Il film, per girare il quale sono stati stanziati la bellezza di 150 milioni di dollari, ne ha incassati circa 196: certo, non un guadagno stratosferico, se visto in proporzione alla spesa, ma c’è da considerare anche il mercato parallelo, l’home video, la diffusione in televisione (l’hanno dato in seconda serata su Mediaset la notte del 31 gennaio 2013, tanto per dirne una), oltre al videogioco disponibile per diverse piattaforme (PS3, pc, XboX, Nintendo Wii, Nintendo 3DS e PSP) ed un gioco da tavolo (distribuito dalla Nexus).

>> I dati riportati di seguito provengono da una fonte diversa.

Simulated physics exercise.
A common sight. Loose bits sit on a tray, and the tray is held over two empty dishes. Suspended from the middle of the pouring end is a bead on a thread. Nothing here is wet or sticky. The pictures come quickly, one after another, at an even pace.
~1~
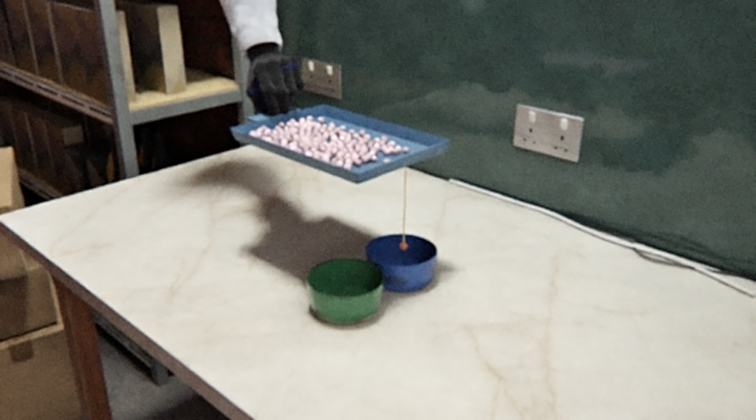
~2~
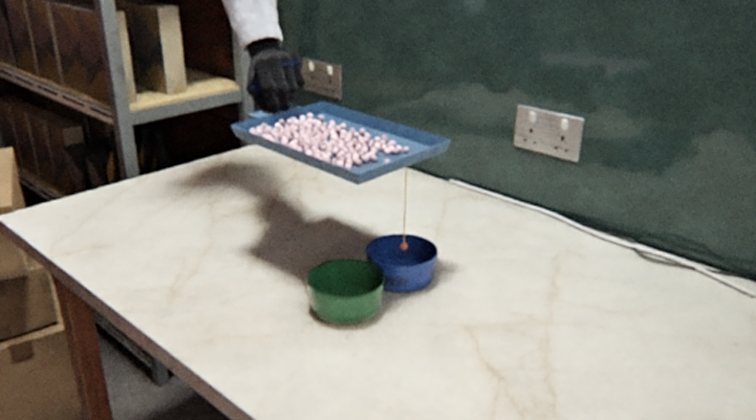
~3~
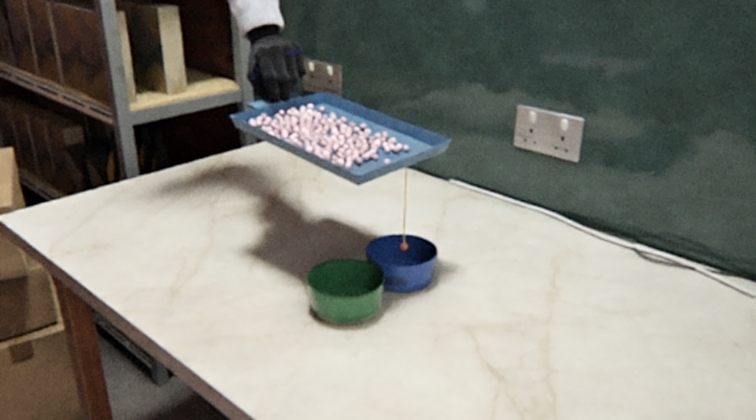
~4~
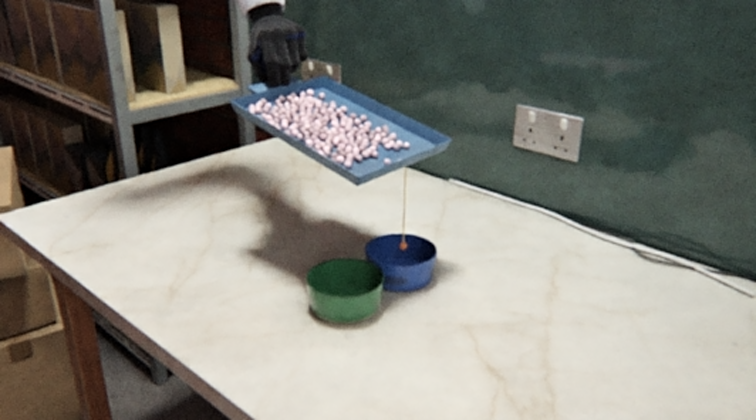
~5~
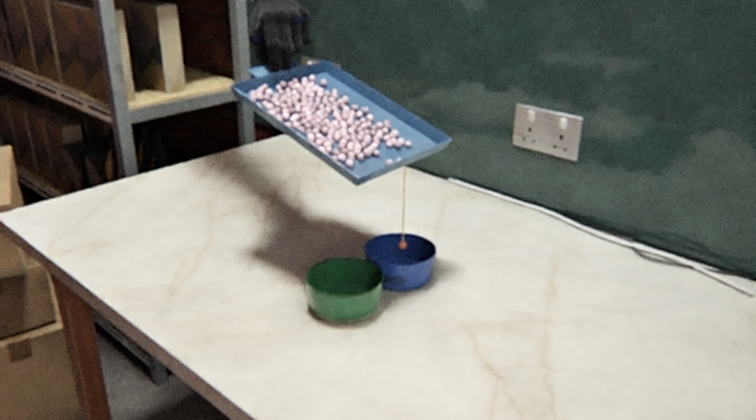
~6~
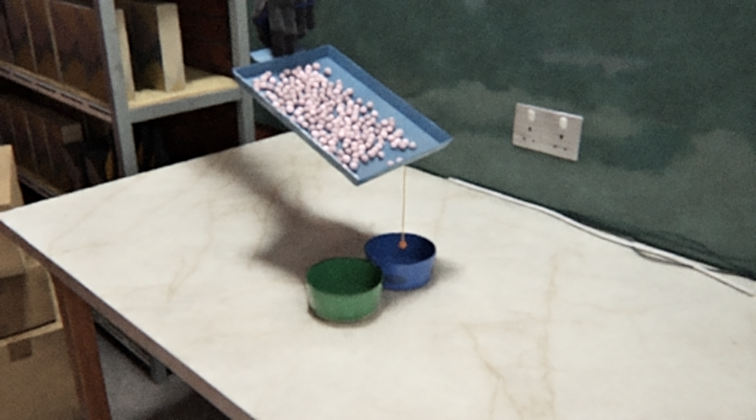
A gloved hand raising the back of a blue tray of pink sugar pearls, tilting it steadily above green and blue dishes.
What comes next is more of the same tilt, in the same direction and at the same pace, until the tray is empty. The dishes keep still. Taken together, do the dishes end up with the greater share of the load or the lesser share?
Most of the load is lost.
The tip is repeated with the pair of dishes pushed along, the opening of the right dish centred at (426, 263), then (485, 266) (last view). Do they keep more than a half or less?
At place one the bulk; at place two the minor share.
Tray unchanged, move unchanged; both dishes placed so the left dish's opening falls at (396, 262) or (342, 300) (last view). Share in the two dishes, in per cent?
It works out to 30 percent and then 60 percent.
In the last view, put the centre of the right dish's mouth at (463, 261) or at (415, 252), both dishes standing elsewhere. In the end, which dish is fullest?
The first time it is the dish to the left, and the second time it is the dish to the left.
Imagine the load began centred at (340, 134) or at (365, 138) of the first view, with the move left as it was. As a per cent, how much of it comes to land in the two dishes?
Around 10 then around 10 per cent.
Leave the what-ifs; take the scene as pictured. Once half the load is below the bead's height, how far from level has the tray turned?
My estimate is some 85 degrees.
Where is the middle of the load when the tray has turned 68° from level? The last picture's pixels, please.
About (395, 173).
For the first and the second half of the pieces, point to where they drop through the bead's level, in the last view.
The first part passes (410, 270); everything after passes (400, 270).
Soon after the last picture, tray tipped steeply; about two thirds on the tray; a stray few in the left dish; a small part outside both; about a third in the air.
A little later, tray tipped past a quarter turn; a small part in the left dish; a stray few in the right dish; most outside both; a small part in the air.
Later still, tray tipped past a quarter turn; a small part in the left dish; a stray few in the right dish; nearly all outside both.
By the end, tray tipped past a quarter turn; a small part in the left dish; a stray few in the right dish; nearly all outside both.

Non c’è dubbio che si tratti di un buon film fantasy, che nella versione nostrana deve molto del proprio fascino alle voci di signori attori (oltre al già citato Pannofino, abbiamo anche Roberto Pedicini – che ha doppiato un gozziliardo di attori e personaggi, tra cui Francesco Dellamorte nel film ispirato alla graphic novel di Tiziano Sclavi, Dellamorte Dellamore, di chiara ispirazione “Dylan Dog”) e che propone tematiche abbastanza adulte da renderlo non proprio adatto ai più giovani – non è, insomma, un cartone animato, ma un vero e proprio film- ma di certo gradevolissimo per chiunque possa apprezzare il fantastico, la rielaborazione di un mito ed il suo adattamento in chiave leggermente più moderna.
Vi consiglio caldamente di guardarlo in compagnia, perché offrirà un buon intrattenimento e risulterà piacevole anche per i vostri amici!